30年以上「面白い小説」を読んでいる経験から、ちょっと書いておくと。
イギリスやアメリカのミステリで、シリーズになっているものは基本的に魅力があると考えていい。英語で書かれた小説が、世界中の英語が通じる国々で人気を獲得して売れるという場合は、そこそこ楽しめる小説でない限りあり得ないことだと考える。中でも、ペーパーバックスの娯楽小説の場合、「文学的香り高い」なんて小説とは大いに距離を置いた、サッサカ読めて適度にハラハラし、主人公にすぐ好意を持てるというタイプであることが多い。そうでないと読まれるわけがない。もちろん例外で「渋い渋い主人公」が人気を得る場合もあるが、基本はどんどん読めてわくわく面白い小説である。

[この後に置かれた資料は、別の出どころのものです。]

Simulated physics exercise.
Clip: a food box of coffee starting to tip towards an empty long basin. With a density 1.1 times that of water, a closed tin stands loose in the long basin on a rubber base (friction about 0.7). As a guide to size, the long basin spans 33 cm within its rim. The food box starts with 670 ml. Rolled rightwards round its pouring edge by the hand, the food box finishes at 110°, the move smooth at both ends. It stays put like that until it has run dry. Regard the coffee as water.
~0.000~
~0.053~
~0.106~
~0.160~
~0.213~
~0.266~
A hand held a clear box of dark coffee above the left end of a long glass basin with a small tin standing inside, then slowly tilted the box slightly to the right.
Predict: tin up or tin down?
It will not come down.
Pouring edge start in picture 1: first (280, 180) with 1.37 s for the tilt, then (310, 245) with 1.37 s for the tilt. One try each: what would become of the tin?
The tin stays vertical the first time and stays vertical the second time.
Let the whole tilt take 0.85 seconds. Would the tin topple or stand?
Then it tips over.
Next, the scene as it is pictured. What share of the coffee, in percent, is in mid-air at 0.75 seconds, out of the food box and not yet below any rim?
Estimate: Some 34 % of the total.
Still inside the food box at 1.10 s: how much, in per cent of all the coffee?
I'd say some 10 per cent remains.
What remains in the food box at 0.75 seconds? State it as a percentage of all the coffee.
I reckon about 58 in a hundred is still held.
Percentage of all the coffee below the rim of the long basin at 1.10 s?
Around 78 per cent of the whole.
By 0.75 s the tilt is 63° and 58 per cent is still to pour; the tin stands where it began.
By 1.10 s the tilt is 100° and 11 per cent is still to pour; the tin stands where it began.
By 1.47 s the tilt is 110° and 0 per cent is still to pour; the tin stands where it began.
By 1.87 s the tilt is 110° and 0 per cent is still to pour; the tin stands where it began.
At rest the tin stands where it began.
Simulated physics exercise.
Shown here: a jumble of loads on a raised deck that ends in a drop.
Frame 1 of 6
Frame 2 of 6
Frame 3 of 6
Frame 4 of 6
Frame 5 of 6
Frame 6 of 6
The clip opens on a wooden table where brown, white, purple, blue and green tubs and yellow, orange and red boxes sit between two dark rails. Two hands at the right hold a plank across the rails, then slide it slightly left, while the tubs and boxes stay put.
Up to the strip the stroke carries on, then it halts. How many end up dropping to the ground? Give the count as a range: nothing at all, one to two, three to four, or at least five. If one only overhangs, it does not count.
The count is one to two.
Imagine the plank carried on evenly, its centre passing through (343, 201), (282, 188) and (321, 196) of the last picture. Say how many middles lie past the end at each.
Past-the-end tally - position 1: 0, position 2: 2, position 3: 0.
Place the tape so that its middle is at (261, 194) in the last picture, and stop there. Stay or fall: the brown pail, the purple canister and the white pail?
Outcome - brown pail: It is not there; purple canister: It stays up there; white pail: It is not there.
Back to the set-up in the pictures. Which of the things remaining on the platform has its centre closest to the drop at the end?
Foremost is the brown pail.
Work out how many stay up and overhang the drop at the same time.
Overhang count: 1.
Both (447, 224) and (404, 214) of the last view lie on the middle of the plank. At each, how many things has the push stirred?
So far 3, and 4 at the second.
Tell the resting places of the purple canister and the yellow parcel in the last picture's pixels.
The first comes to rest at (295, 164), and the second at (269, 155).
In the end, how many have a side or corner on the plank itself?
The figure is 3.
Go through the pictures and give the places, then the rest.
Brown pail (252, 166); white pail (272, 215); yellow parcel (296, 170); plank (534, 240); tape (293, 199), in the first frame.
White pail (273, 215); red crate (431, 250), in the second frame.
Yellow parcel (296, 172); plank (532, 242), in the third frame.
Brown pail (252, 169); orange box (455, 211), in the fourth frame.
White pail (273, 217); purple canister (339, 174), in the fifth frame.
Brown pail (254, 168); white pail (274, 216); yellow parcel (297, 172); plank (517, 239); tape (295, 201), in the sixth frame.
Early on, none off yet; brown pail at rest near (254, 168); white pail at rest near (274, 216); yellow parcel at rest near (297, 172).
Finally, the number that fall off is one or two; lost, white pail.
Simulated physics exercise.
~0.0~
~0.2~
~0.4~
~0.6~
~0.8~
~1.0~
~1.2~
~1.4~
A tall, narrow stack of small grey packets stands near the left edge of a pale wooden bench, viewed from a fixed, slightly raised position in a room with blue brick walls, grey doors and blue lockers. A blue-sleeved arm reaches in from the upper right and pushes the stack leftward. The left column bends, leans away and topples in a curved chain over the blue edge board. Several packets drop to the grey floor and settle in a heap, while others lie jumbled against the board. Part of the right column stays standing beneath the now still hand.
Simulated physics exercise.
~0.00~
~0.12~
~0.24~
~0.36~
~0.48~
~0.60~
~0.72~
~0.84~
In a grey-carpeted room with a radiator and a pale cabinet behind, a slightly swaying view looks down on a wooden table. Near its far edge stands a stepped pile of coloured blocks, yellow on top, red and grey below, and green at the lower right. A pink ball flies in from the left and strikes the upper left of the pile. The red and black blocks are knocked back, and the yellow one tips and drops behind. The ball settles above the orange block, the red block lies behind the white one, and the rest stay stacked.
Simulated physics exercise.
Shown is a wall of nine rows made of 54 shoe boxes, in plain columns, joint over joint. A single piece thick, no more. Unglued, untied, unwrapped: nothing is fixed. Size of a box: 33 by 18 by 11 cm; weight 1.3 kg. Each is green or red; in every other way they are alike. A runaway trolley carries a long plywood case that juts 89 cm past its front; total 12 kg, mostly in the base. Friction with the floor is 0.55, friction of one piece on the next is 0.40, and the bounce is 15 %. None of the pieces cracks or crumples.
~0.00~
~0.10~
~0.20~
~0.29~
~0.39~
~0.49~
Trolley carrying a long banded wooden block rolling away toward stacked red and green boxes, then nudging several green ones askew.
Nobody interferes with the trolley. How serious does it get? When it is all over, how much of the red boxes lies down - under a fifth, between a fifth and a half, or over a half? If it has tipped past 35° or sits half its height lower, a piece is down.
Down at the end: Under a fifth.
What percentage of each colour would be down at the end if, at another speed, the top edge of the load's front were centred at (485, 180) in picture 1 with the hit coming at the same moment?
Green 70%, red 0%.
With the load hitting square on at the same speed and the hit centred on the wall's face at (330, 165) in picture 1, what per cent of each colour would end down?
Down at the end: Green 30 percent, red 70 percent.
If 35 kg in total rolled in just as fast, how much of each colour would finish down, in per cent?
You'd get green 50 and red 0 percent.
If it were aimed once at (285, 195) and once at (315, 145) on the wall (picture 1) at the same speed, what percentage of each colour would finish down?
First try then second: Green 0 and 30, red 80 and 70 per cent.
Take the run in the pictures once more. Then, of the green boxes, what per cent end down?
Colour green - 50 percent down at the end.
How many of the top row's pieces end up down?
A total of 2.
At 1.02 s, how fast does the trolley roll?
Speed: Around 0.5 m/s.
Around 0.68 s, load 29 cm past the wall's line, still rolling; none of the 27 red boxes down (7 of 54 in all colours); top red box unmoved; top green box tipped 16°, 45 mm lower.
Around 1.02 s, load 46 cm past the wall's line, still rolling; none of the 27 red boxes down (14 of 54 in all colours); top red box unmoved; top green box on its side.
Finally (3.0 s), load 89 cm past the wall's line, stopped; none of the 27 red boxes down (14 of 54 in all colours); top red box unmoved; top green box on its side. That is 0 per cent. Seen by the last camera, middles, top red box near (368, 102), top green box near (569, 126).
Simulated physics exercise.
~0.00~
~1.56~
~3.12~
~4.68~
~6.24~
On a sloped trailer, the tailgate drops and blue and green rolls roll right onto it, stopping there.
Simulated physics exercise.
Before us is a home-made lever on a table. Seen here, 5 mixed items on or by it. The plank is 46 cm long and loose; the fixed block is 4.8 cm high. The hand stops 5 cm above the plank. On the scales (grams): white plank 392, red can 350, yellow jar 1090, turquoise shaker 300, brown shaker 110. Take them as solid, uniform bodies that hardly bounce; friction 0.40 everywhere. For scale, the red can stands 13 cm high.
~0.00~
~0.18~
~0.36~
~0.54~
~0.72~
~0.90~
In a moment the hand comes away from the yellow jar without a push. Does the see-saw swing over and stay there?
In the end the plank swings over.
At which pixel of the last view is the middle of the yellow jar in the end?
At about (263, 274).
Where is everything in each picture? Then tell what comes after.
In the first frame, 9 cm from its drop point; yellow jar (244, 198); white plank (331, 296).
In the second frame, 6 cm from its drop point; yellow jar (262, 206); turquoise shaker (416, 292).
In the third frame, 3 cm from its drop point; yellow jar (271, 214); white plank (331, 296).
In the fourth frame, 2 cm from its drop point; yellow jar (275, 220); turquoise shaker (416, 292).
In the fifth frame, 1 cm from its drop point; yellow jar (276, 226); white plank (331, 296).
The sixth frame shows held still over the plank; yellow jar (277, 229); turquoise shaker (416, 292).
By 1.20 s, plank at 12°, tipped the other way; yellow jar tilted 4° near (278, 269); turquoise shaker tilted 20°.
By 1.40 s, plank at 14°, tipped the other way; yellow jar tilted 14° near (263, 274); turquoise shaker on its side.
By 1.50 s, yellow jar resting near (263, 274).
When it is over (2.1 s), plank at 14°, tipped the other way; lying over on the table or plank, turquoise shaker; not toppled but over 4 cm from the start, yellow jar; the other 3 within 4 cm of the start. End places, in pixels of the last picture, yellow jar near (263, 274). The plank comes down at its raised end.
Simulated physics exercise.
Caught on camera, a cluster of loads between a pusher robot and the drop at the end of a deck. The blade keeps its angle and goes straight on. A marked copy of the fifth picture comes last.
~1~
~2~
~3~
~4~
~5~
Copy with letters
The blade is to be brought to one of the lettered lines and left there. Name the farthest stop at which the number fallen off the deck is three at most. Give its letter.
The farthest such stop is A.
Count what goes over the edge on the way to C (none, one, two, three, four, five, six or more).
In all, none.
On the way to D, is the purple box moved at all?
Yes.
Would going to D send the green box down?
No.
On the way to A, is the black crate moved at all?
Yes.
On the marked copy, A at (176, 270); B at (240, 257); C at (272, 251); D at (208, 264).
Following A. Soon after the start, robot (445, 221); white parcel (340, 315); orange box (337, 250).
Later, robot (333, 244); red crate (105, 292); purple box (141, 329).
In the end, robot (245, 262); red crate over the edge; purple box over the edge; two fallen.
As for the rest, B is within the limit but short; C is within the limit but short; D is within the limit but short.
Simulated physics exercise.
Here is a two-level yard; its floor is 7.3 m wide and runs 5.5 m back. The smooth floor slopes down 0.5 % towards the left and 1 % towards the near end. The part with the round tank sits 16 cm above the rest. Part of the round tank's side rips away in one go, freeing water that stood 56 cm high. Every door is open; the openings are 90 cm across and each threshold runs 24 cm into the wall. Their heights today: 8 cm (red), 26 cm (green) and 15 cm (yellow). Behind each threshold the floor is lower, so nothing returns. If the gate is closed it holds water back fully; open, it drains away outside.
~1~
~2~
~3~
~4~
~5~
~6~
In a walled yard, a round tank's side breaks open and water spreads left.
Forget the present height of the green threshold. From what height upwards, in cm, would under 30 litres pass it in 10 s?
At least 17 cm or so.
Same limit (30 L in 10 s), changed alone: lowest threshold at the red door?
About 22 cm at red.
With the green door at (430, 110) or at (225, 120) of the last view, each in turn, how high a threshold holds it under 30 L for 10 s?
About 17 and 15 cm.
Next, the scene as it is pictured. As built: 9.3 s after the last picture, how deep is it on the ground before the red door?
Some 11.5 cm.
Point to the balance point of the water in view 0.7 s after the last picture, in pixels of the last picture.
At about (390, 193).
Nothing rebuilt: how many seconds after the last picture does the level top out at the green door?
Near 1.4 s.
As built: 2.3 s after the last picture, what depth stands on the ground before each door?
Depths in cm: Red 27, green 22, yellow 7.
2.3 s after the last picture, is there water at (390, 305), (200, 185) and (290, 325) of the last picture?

これは日本の時代小説も同様で、多くの人に読まれるから連作になるのだし、沢山の人の心を掴む主人公だから、編集者が「この人を中心にして連作小説はできませんか?」と言うのではないだろうか。結果、長いシリーズになり文庫になって多くの人に楽しみをもたらすわけだ。簡単にいえば、つまらない小説はシリーズとして売れるはずがない。となる。だから、長く続いているシリーズを見つけたときに、きっと面白いんだなと思い、まずは第一作を読む。
このシリーズもそうして読み始めて、今では文庫になるのを待っては読み続けている。
この『白い息』の主人公は、藤木紋蔵。
佐藤雅美はこの他に、講談社文庫に半次という捕物系の、啓順という医者系の主人公(これは3冊で終わったようだ)を持つ、腕の立つ時代小説家である。文春文庫には、桑山十兵衛という人物が主人公の「八州廻り」シリーズがある。
佐藤雅美の得意なのは、江戸時代の与力・同心・岡っ引きなどが、実際どういうように江戸を取締り、事件に始末をつけたかという、この時代の取締り法というか、警察権の行使のありように詳しいことで、煩わしくない程度にそっち方面の知識を小説の中に溶かし込んでいることである。
よくテレビ時代劇に、お店(おたな)に金をせびりに来る十手持ちの親分というのが登場するが、あれは必ずしも「悪徳親分」ではなく、ちゃんと理由があってあれが成り立っていたのである。そういうことは、佐藤雅美の小説を読んで、楽しみつつ学んで欲しい。小説として面白くそれでいて、読んでためになる佐藤時代小説。